For keyword management, I tend to sort them into groups. Even if I don’t collapse the groups, the indenting helps me a lot. Of course being able to keep clusters of like keywords together rather than having the whole mess alphabetically sorted is nice, too.

Another thing I will often do is use the same colour for each keyword of a particular type, if it isn’t so important to know what the keyword is, and rather just that it has a keyword of that class. A good example for me there is a workflow keyword. I don’t really care if the keyword is “Rewrite” or “Needs research”, all I care about at a high level, when looking for things to work on, is stuff-with-problems. So one single colour as represented on the corkboard works good for that. Once I get into the item and have the keyword in the sidebar, then I can worry about the specifics.
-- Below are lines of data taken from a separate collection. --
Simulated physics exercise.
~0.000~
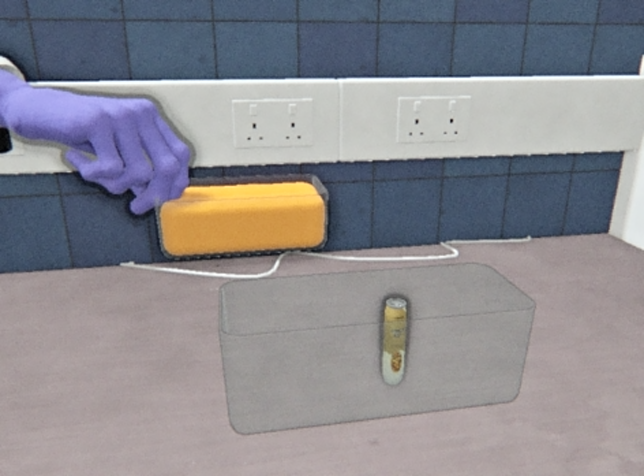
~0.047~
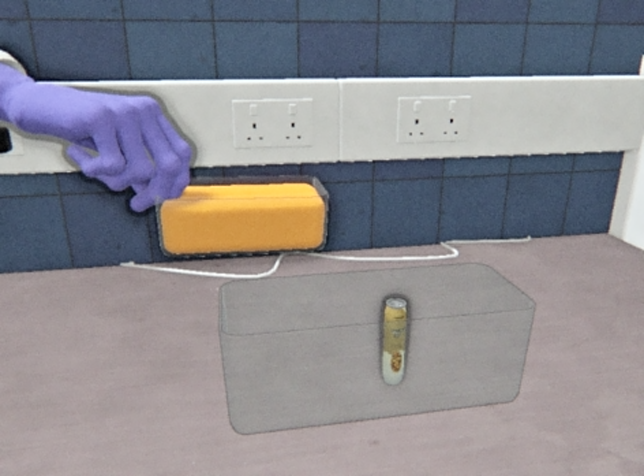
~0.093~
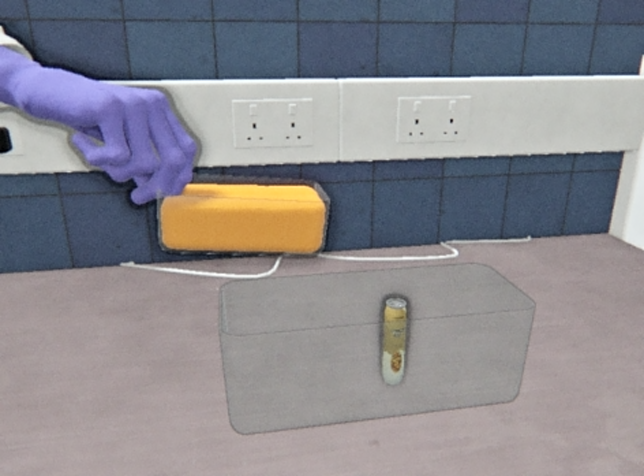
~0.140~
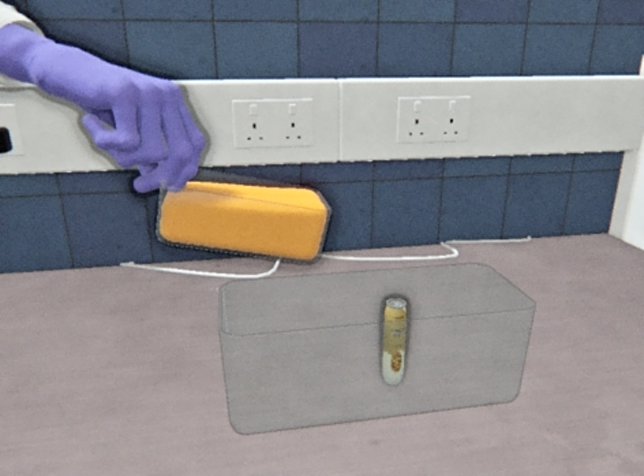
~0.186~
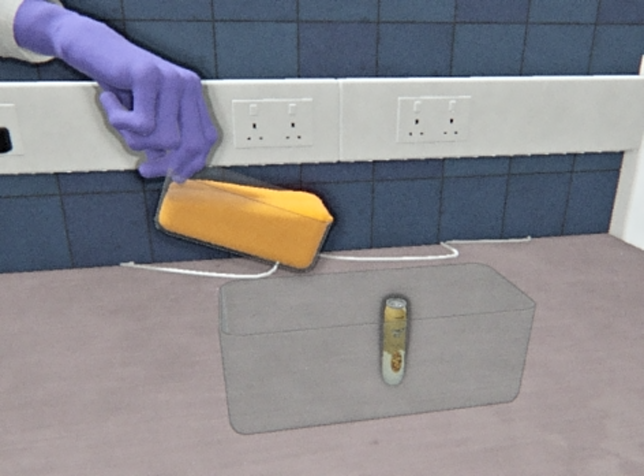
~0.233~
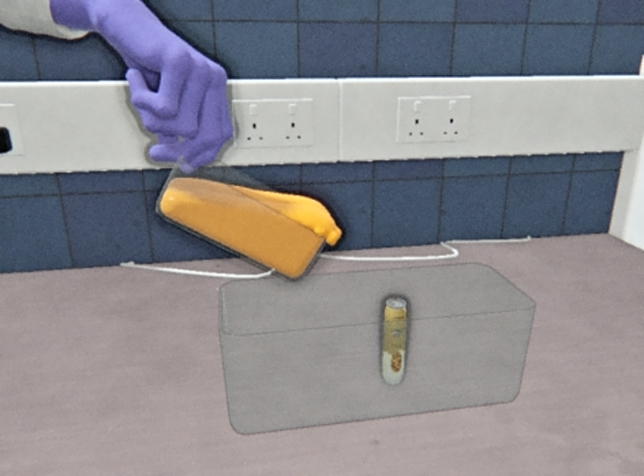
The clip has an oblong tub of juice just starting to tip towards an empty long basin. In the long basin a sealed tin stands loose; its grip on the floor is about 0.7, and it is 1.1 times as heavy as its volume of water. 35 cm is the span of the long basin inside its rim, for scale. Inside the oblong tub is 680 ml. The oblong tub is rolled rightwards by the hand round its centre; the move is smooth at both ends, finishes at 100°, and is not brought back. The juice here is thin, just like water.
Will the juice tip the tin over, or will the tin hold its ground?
Looks to me like it can't hold out.
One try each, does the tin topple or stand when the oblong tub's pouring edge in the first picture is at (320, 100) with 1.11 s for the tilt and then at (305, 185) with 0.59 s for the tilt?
Run one: It does not tip. Run two: It does not tip.
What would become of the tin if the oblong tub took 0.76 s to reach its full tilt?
It tumbles over, then.
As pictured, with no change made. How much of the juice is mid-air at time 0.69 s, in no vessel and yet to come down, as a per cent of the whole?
Airborne fraction: Approx. 2 %.
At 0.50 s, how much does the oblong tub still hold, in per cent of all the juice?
Still held: Roughly 10 % of the total.
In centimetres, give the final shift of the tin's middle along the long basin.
Some 8.5 cm.
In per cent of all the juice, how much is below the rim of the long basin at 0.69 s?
My estimate is about 92 percent.
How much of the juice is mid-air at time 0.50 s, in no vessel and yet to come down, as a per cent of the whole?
Some 26 % is the figure.
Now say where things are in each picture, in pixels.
The first frame shows tilt 0°; pouring edge (320, 186); surface from (164, 199) to (318, 191); the long basin's rim runs from (220, 308) to (511, 284); the tin's top is at (396, 307).
The second frame shows tilt 1°; pouring edge (321, 187); surface from (164, 198) to (318, 192).
The third frame shows tilt 6°; pouring edge (322, 193); surface from (165, 195) to (319, 194).
The fourth frame shows tilt 12°; pouring edge (324, 202); surface from (167, 191) to (321, 198).
The fifth frame shows tilt 21°; pouring edge (324, 214); surface from (167, 189) to (320, 205); 2 per cent is over the edge.
The sixth frame shows tilt 32°; pouring edge (321, 228); surface from (168, 187) to (304, 208); 9 per cent is over the edge.
After 0.50 s the tilt is 92° and 10 per cent is still to pour; the tin stands where it began.
After 0.69 s the tilt is 100° and 1 per cent is still to pour; the tin leans 19°.
After 0.89 s the tilt is 100° and 0 per cent is still to pour; the tin leans 43°.
After 1.11 s the tilt is 100° and 0 per cent is still to pour; the tin lies on its side.
In the end the tin lies on its side.
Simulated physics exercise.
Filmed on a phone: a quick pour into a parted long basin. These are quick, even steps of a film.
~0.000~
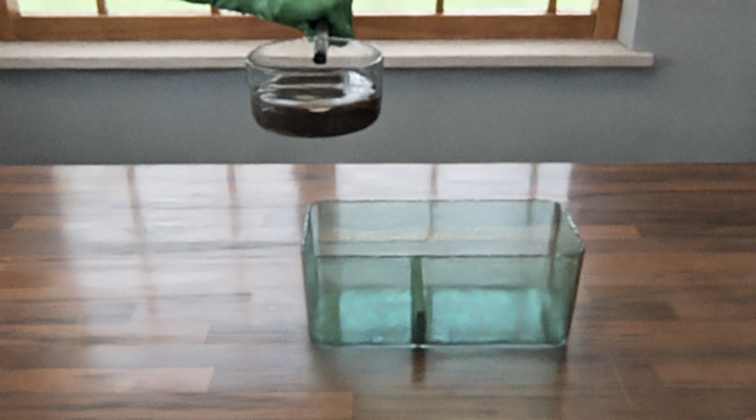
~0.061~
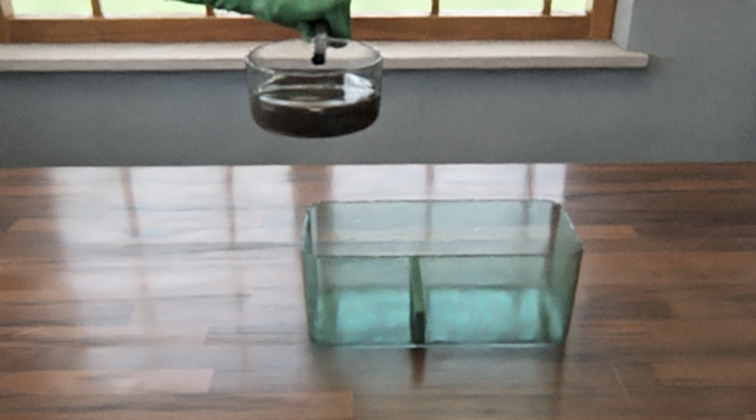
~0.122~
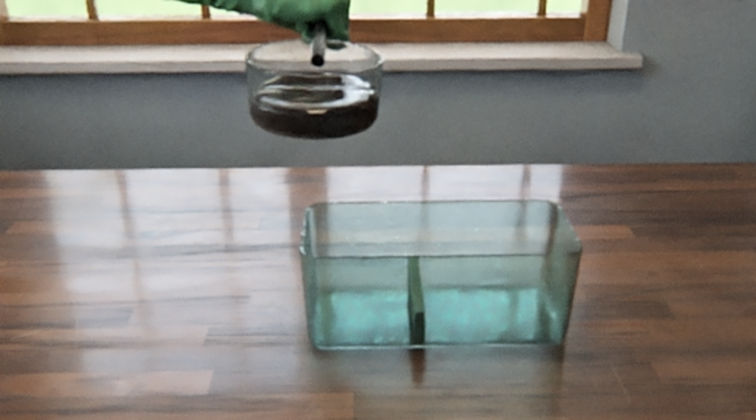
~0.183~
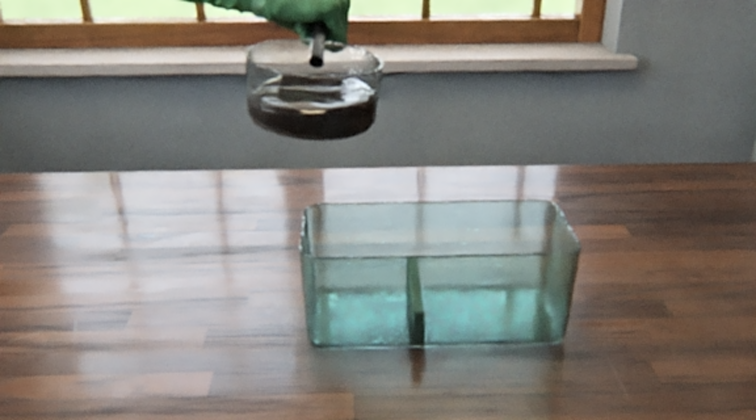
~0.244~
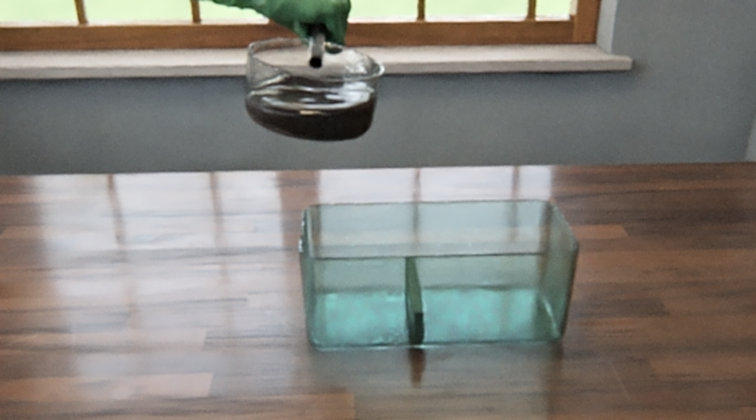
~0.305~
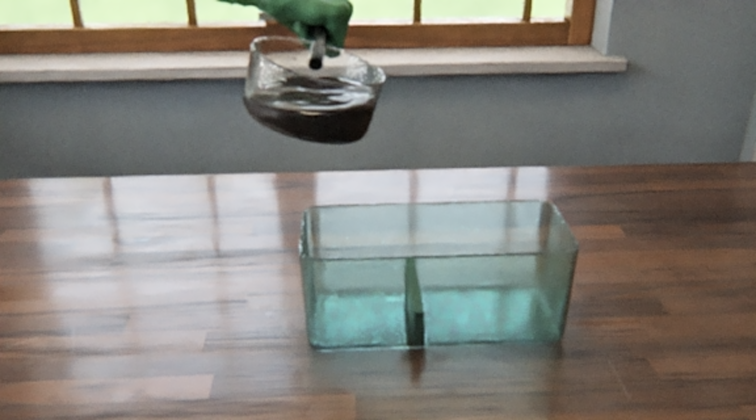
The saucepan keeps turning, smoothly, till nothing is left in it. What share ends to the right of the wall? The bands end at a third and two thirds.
The share right of the wall is from a third to two thirds.
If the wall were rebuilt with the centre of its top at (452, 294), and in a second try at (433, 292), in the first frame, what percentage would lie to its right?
First some 10, then 35 per cent.
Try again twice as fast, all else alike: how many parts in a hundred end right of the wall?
Near 45 %.
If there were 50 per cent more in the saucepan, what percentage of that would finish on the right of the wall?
Some 70 per cent.
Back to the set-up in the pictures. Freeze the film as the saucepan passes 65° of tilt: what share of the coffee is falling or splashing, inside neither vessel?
Roughly 30 in a hundred.
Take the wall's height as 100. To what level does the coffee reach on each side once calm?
Left: 20 %. Right: 30 %.
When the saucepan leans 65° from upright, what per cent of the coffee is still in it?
Close to 70 per cent.
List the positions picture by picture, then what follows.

As for “linking” together documents that are similarly keyworded, you can just use the Project/Project Keywords tool to click on the keyword you are interested in, and then click the search button at the bottom. For keywords you do this a lot with, saving that search as a dynamic collection can be useful. If you have three principle characters are always flipping between them, try making three collection tabs bound to their keyword (you can save a search into a tab using the magnifying glass icon in the project search tool).

Groovy: keywords it’ll be.

Is there a way to batch-apply them? Same with statuses, actually. I have hundreds of documents in there now, and each seems to require individual attention.

Yes! For keywords, select the lot you wish to mark, and then drag the keyword onto that selection. For Label and Status, right-click on the selection and use the contextual menu to set these values.

That’s awesome. Thanks so much, everyone!

I just started using keywords for characters and came to find out if it’s sensible. Apparently it is.

So far it’s been not the best way I can imagine, but it’s pretty damn good.